He salido del cine sin palabras varias veces; normalmente, debido a dos razones: que la emoción me domine y se me atraganten las palabras en la garganta -la última culpable fue Boyhood- o, por otra parte, que haya tanto que debatir, alabar y criticar que no sepa ni por donde empezar, caso de Birdman.
Si no has visto los carteles en las marquesinas, al menos habrás visto el trailer. Por si, como es mi caso, ni con esas te has aclarado sobre lo que trata la función. Michael Keaton es un actor en decadencia, alguien el mundo real trata como a su personaje más famoso después de veinte años del estreno de Birdman 3, exceptuando a su hija, su mujer, sus contratados y los críticos del Times, conscientes de su ego y su ya lejano pasajero momento de gloria. Dirigiendo y protagonizando su propia obra de teatro, busca recuperar prestigio y, sobre todo, un fin.
La magia del cine se siente cuando actores motivados, virtuosismo del director, sobresaliente guión y talento del equipo técnico bailan el mismo rock ‘n’ roll.
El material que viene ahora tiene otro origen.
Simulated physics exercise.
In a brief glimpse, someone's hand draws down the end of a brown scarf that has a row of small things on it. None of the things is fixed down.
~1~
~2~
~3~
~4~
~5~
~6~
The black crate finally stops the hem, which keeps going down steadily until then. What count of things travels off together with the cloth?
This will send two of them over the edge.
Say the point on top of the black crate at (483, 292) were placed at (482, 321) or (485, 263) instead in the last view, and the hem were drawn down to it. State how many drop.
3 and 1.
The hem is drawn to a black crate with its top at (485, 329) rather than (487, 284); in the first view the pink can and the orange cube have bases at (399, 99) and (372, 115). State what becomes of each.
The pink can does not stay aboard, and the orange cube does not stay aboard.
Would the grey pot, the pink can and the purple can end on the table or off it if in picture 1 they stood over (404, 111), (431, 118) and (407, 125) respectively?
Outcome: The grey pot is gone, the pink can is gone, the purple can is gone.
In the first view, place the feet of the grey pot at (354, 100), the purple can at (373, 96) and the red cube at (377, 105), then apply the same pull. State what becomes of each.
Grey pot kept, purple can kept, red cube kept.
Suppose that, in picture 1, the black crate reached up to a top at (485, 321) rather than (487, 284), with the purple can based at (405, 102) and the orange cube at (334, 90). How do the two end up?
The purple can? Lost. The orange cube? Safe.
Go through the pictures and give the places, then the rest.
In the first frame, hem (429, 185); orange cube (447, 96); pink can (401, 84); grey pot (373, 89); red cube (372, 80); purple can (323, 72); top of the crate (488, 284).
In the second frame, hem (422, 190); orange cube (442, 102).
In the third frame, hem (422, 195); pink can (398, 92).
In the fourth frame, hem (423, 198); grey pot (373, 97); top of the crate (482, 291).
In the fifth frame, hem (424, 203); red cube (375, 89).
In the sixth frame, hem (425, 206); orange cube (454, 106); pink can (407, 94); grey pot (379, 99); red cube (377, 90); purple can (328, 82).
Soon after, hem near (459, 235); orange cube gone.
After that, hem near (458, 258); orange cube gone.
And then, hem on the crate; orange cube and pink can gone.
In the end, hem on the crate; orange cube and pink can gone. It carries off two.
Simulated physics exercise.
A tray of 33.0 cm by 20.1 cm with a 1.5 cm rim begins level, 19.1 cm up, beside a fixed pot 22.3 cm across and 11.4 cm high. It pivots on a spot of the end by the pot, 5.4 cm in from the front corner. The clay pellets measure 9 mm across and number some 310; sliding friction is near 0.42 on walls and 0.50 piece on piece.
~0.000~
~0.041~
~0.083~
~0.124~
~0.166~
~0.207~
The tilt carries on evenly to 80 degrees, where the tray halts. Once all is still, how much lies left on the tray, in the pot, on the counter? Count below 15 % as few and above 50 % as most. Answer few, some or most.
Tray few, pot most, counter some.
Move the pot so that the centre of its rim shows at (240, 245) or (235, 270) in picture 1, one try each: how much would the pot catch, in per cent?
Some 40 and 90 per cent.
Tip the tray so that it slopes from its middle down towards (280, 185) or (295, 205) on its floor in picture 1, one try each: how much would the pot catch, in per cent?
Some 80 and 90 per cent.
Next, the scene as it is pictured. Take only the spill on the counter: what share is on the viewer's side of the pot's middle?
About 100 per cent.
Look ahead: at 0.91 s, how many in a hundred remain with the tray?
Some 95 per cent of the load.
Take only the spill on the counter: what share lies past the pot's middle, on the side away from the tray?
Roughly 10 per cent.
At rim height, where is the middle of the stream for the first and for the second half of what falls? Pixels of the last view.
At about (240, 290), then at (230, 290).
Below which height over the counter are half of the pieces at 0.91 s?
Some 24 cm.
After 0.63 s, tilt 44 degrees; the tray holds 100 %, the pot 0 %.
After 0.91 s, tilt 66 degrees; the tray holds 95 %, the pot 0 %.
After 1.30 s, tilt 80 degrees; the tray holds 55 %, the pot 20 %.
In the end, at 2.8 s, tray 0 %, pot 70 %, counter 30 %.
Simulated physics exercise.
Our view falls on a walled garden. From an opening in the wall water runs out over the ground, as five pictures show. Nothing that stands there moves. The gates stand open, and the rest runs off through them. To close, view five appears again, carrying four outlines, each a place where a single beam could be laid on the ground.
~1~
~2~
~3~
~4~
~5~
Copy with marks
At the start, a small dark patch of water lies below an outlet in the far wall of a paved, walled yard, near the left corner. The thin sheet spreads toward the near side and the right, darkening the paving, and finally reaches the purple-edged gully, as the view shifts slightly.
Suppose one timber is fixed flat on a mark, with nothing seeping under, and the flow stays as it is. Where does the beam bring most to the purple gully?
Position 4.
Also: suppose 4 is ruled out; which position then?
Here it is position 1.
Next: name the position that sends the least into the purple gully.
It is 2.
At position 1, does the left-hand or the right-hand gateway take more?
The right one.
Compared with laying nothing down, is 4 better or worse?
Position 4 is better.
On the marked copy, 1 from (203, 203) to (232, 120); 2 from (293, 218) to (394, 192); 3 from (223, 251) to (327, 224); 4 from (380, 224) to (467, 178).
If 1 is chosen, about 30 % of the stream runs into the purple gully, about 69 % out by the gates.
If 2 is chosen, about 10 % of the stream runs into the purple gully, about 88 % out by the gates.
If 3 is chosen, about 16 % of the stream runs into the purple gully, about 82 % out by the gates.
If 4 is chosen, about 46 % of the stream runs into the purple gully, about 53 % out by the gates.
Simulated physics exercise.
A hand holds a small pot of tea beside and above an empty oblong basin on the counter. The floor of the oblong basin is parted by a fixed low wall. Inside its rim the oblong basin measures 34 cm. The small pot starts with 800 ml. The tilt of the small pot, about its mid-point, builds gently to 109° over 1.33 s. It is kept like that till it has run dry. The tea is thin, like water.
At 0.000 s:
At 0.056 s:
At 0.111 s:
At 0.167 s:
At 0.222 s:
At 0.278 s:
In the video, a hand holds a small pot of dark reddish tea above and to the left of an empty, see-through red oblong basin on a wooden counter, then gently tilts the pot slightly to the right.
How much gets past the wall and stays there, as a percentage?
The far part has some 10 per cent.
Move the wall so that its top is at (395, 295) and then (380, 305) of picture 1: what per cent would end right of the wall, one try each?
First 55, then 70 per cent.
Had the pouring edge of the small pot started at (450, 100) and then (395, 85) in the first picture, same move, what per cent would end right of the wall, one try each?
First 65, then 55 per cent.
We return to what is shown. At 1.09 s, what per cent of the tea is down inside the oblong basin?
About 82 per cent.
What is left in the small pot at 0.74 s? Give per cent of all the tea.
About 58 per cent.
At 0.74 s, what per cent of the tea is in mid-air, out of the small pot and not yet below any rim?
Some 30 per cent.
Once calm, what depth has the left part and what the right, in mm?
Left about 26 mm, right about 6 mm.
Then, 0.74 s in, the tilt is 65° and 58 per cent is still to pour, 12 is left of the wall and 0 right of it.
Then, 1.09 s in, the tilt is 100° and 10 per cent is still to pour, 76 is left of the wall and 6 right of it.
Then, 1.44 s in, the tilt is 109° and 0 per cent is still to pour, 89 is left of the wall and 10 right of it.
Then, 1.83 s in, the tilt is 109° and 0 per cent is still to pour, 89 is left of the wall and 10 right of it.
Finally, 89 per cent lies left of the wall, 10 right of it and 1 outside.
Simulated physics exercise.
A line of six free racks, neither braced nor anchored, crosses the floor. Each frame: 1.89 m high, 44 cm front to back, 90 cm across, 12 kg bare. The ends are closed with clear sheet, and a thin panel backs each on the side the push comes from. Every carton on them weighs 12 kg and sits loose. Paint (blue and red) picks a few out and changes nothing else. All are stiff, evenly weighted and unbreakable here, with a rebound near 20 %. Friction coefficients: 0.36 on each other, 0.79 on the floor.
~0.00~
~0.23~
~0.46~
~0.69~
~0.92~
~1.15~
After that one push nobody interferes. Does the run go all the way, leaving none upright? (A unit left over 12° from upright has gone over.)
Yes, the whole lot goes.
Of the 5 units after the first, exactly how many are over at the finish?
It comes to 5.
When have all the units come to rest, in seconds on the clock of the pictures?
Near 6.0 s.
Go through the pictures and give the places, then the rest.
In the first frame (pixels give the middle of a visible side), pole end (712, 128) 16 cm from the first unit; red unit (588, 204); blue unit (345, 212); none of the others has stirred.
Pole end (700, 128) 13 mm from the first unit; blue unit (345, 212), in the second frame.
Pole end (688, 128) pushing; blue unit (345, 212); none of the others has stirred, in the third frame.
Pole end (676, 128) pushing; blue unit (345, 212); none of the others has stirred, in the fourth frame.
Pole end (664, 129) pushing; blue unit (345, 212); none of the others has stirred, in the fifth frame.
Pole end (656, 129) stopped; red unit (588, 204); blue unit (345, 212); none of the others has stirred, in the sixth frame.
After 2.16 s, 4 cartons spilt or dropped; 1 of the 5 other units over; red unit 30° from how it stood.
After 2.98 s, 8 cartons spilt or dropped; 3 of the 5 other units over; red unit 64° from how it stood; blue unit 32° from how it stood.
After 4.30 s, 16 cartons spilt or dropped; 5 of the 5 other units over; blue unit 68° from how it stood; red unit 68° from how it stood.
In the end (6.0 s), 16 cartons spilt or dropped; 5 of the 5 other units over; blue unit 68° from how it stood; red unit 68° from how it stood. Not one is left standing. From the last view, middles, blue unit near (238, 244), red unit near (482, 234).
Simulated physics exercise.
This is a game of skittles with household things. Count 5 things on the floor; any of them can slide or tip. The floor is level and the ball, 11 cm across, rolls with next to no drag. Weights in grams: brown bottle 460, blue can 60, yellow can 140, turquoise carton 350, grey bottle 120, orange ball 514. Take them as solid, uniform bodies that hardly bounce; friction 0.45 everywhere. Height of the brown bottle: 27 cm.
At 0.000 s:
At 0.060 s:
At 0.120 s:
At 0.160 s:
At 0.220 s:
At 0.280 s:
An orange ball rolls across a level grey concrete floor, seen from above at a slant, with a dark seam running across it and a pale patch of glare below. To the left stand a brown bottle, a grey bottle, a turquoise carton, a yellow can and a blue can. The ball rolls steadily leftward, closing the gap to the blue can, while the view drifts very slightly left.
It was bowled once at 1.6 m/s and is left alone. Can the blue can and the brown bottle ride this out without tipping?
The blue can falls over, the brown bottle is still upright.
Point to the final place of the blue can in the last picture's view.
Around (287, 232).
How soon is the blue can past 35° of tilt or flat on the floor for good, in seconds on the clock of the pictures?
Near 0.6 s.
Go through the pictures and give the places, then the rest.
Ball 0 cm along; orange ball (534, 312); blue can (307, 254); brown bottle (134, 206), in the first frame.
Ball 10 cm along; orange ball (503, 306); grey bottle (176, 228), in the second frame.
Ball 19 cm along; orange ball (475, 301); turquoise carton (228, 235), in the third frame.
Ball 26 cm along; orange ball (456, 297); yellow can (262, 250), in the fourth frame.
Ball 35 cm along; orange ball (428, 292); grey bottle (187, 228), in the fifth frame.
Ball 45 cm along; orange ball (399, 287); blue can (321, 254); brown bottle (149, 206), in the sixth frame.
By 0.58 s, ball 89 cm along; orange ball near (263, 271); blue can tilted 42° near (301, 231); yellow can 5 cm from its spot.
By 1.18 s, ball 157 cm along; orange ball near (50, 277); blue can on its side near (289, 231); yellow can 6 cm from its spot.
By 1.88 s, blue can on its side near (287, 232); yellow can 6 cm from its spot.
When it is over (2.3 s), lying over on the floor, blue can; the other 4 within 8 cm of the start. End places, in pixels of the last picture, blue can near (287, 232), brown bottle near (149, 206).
No hablo de película perfecta, sino de disfrute en una butaca, con pantalla grande, diálogos rompedores y sucesos que no toman por tonto al espectador, personajes con alma e historia que transmite a diferentes niveles.
Keaton, que arranca la película tan desubicado como su personaje, se envalentona al poco rato y se pone a la altura de un Edward Norton desatado, una muy sugerente Emma Stone y una Naomi Watts que, como es habitual, hace que el papel parezca escrito para ella. Todo un resurgimiento del primero, y gran y exitoso compromiso del resto.
La técnica de Iñárritu, quien emula al mismísimo autor de Rope disimulando los cortes de un plano secuencia que se extiende a lo largo de toda la película -con ayuda digital, bella, pero digital-, atravesando pasillos y rodeando irónicamente a los protagonistas, que parece irritarles hasta que revientan.
Un trabajado guión que, de histriónico y veloz, no da tregua, ironizando sobre crítica, teatro, cine, superheroes, egos y la gilipollez de algunas estrellas que la fama riega a mares. Pasa por encima de mucho, pero lo hace sugerente contundentemente, a pisotones que dejan huella.
Y una estilización colorida, lujosamente iluminada, artificial pero divertida, fácil de apreciar por el gran público, agradable, sin caer en lo cargante. Vestuario, decoración, humo y hasta las pelucas, todo queda bien, disfrutable.
Puede que los primeros tres cuartos de película barran el tramo final. No sé si porque, simplemente, es inferior, o es que el espectáculo ya nos ha machacado lo suficiente como para que el impacto disminuya, pero me inclino más hacia lo primero. El epílogo me sobra, y el ritmo parece disminuir. La intensidad dramática, no. También queda un tanto perdido el personaje de Norton, tan divertido y tan rápidamente desenfocado. ¿Una prueba de lo fugaz que es la fama? Ni zorra: «ni soy actor, ni soy celebritie».
Si algo había concluido al término de la cinta es que «debería meterme esta crítica por mi arrugado y estrecho culo», pero no iba a dormir bien si no la recomendaba desde esta humilde casa. Es imprescindible.
Ah, por si aún hace falta decirlo, hay que verla en versión original.
Más bien normalita, los actores fenomenal pero como película un brindis al sol. El final ¿es un homenaje a «Toby, el niño con alas» de Lolo García?